Il mantenimento ininterrotto di una tradizione come la Pasola, dunque, può avere molte ragioni: la credenza ancora ferma negli stessi princìpi che hanno portato alla sua originaria costituzione, il bisogno di mantenere salda una cultura oggi sottoposta alle continue minacce e seduzioni della modernità, il poter disporre di un fondamentale rito di passaggio tra l’età giovanile e quella adulta, così come l’ancora praticata costruzione di tombe megalitiche su questa terra rappresenti, nei fatti, un tratto culturale unico al mondo. Risulterebbe ad ogni modo assai difficile, al giorno d’oggi, desumere quali e quanti tra i partecipanti nel brutale rito di questa particolare terra d’Indonesia ancora fermamente credano nella sua sacra funzione religiosa, conduttiva all’ottenimento di un ottimo raccolto.
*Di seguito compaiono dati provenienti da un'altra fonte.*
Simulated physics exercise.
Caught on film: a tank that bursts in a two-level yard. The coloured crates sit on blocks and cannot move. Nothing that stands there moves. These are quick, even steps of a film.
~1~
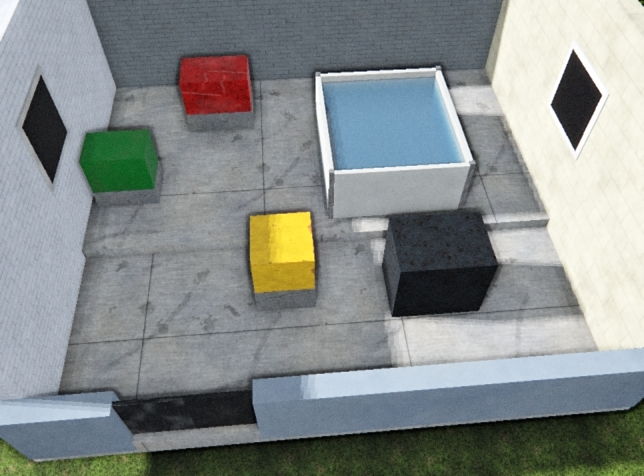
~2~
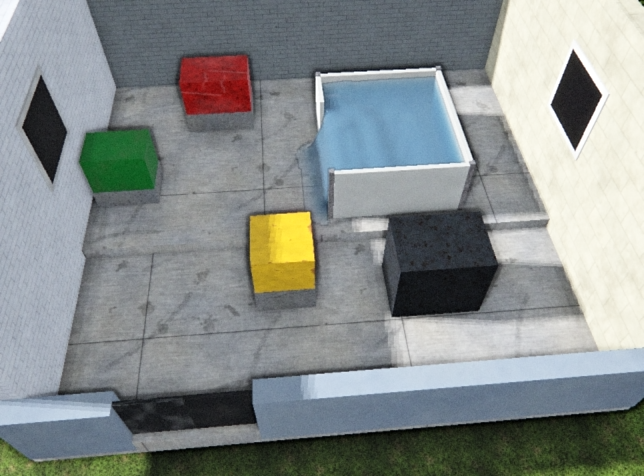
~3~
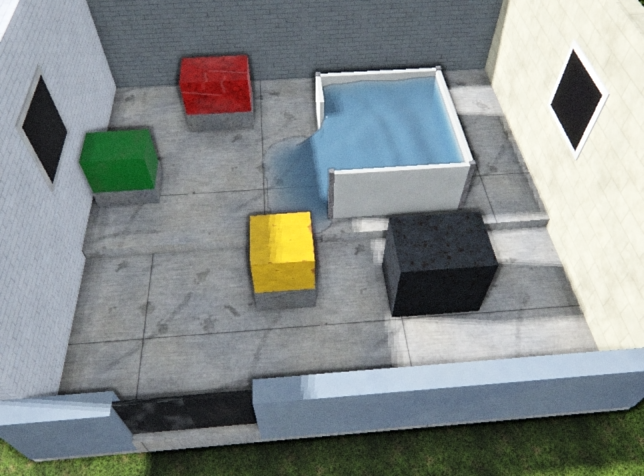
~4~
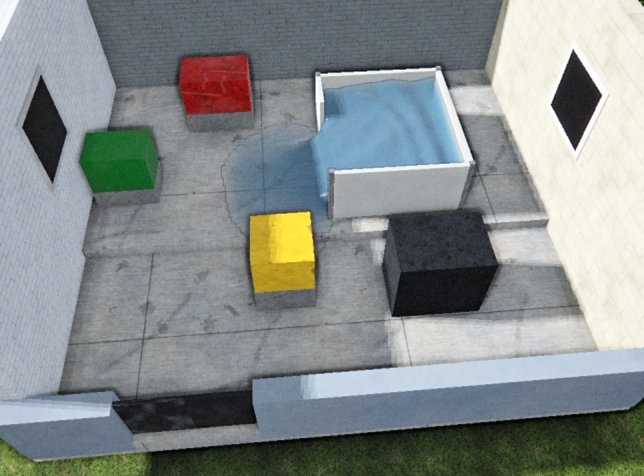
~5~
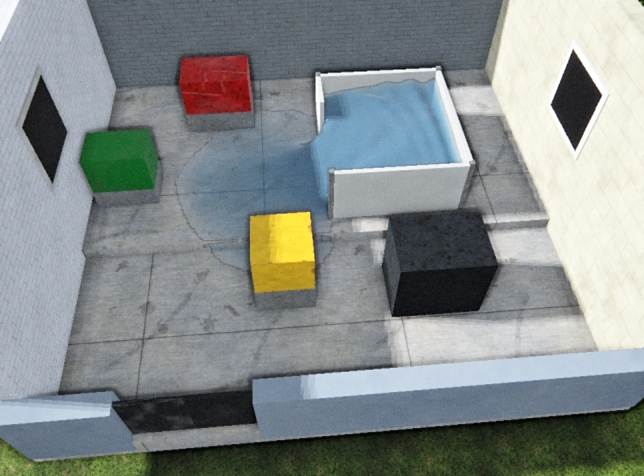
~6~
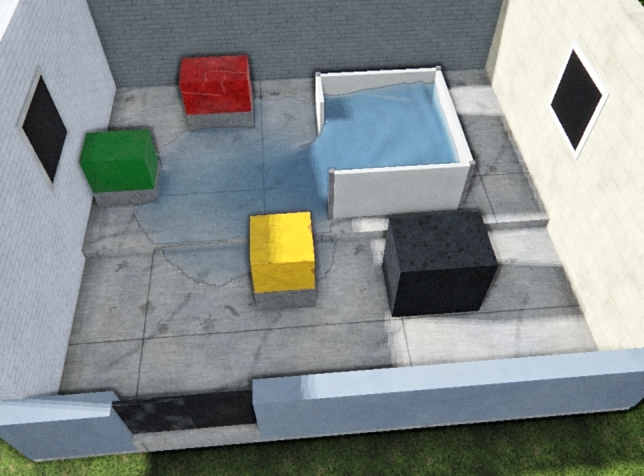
In a walled yard with two levels, a white tank of still water burst open on its left side, and water poured out and spread left across the paving between the red, green and yellow blocks.
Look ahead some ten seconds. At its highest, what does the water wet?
In the end: The yellow crate keeps dry; the green crate is soaked; the red crate keeps dry.
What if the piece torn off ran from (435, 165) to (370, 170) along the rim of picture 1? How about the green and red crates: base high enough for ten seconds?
The green one stays dry, the red one is spared.
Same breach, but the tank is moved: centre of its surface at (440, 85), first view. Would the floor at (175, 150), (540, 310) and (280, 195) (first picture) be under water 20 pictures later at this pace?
In that order: Awash, not flooded, wet.
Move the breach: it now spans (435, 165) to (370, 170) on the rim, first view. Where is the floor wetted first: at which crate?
First comes the yellow crate.
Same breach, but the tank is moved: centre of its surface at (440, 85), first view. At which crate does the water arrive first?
It is the red crate.
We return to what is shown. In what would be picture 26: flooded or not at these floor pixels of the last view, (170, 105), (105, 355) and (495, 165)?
In that order: Covered, wet, clear.
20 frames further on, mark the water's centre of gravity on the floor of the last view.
Near (233, 214).
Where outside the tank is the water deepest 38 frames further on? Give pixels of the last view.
Close to (575, 381).
A moment on, water covers 35 % of the floor; the yellow crate water round its plinth, the green crate water round its plinth, the red crate water round its plinth.
Next, water covers 45 % of the floor; the yellow crate water round its plinth, the green crate water round its plinth, the red crate water round its plinth.
Then, water covers 65 % of the floor; the yellow crate water round its plinth, the green crate water round its plinth, the red crate water round its plinth.
Later, water covers 95 % of the floor; the yellow crate water round its plinth, the green crate water round its plinth, the red crate water round its plinth.
In the end, water covers 95 % of the floor; the yellow crate stayed above the water, the green crate was topped, the red crate stayed above the water.
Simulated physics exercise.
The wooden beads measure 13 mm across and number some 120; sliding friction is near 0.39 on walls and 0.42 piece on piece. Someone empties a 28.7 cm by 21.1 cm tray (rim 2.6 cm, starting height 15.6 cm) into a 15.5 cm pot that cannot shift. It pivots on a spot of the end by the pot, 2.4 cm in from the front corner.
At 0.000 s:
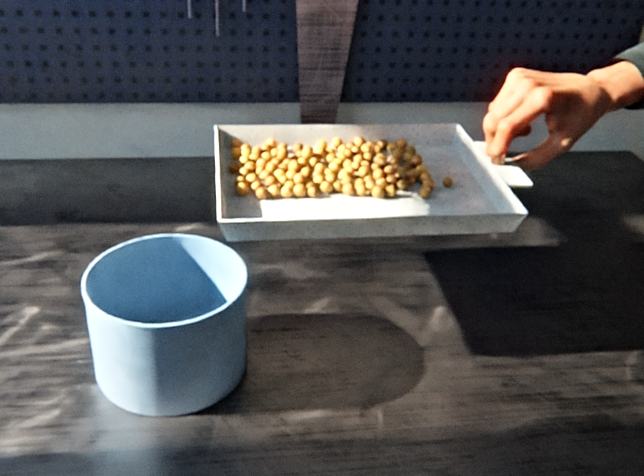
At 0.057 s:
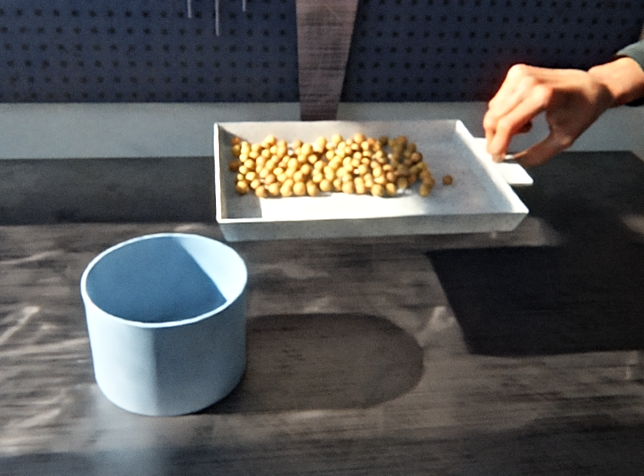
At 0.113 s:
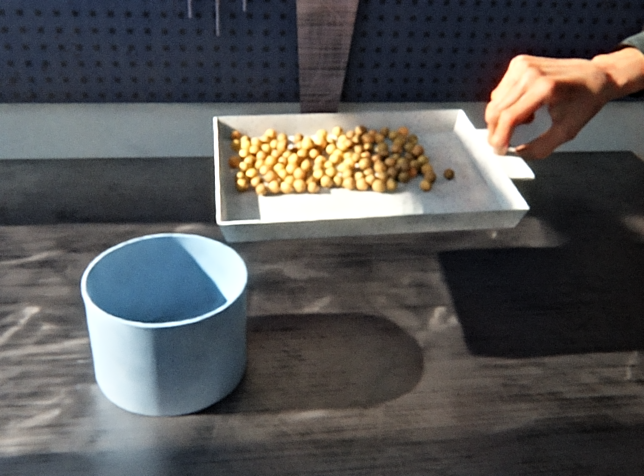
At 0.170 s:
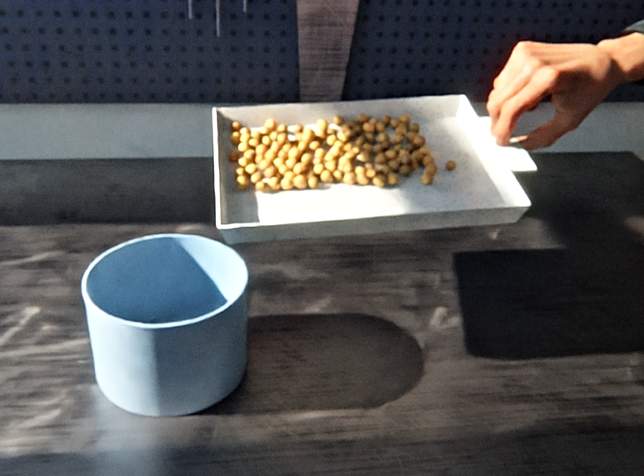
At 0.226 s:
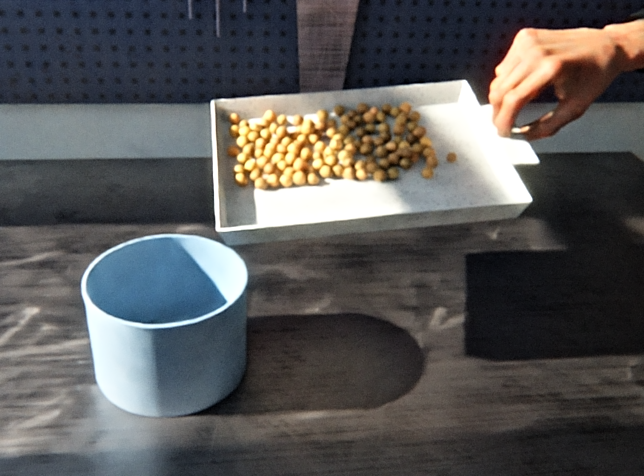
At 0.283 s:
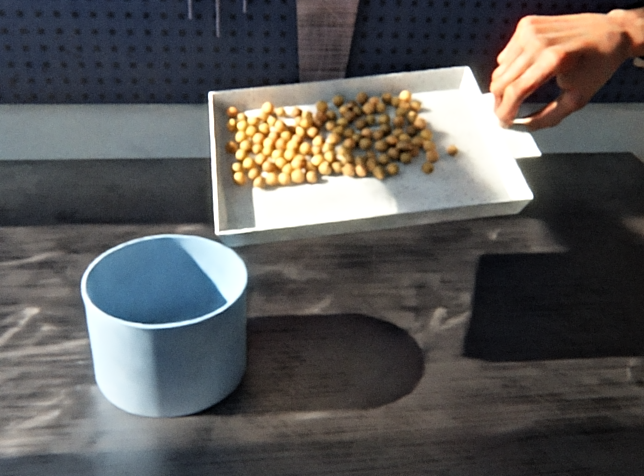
White tray of small wooden beads tilting gradually, a hand raising its right end above a dark table beside a blue pot.
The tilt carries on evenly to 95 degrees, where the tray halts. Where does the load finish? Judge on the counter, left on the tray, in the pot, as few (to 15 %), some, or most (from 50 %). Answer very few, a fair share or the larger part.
Counter the larger part, tray very few, pot a fair share.
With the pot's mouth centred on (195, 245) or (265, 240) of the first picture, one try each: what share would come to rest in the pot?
About 5 and 0 per cent.
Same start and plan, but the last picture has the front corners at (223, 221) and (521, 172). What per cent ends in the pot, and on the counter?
Pot 100, counter 5.
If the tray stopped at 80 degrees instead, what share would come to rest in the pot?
In that case some 35 per cent.
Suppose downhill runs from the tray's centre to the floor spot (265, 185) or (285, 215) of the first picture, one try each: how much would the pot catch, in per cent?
Some 30 and 100 per cent.
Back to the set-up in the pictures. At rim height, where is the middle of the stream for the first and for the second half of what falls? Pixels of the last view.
At about (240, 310), then at (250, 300).
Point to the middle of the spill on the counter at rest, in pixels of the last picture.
Near (264, 452).
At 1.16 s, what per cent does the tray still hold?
Some 95 per cent of the load.
After 0.81 s, tilt 53 degrees; the tray holds 100 %, the pot 0 %.
After 1.16 s, tilt 78 degrees; the tray holds 95 %, the pot 0 %.
After 1.61 s, tilt 95 degrees; the tray holds 0 %, the pot 40 %.
In the end, at 2.4 s, counter 60 %, tray 0 %, pot 40 %.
Benché sarebbe certamente riduttivo, ancorché superficiale, voler ridurre tutto questo ad una mera attrazione per turisti, come idealmente viene fatto per il dono tradizionale delle ghirlande lei ai visitatori del distante arcipelago hawaiano. Perché ogni isola, sostanzialmente, è il frutto indivisibile di un ricco repertorio di fattori. Ciascuno altrettanto utile, nonché profondamente funzionale, al continuo aggiornamento di un’identità indivisa.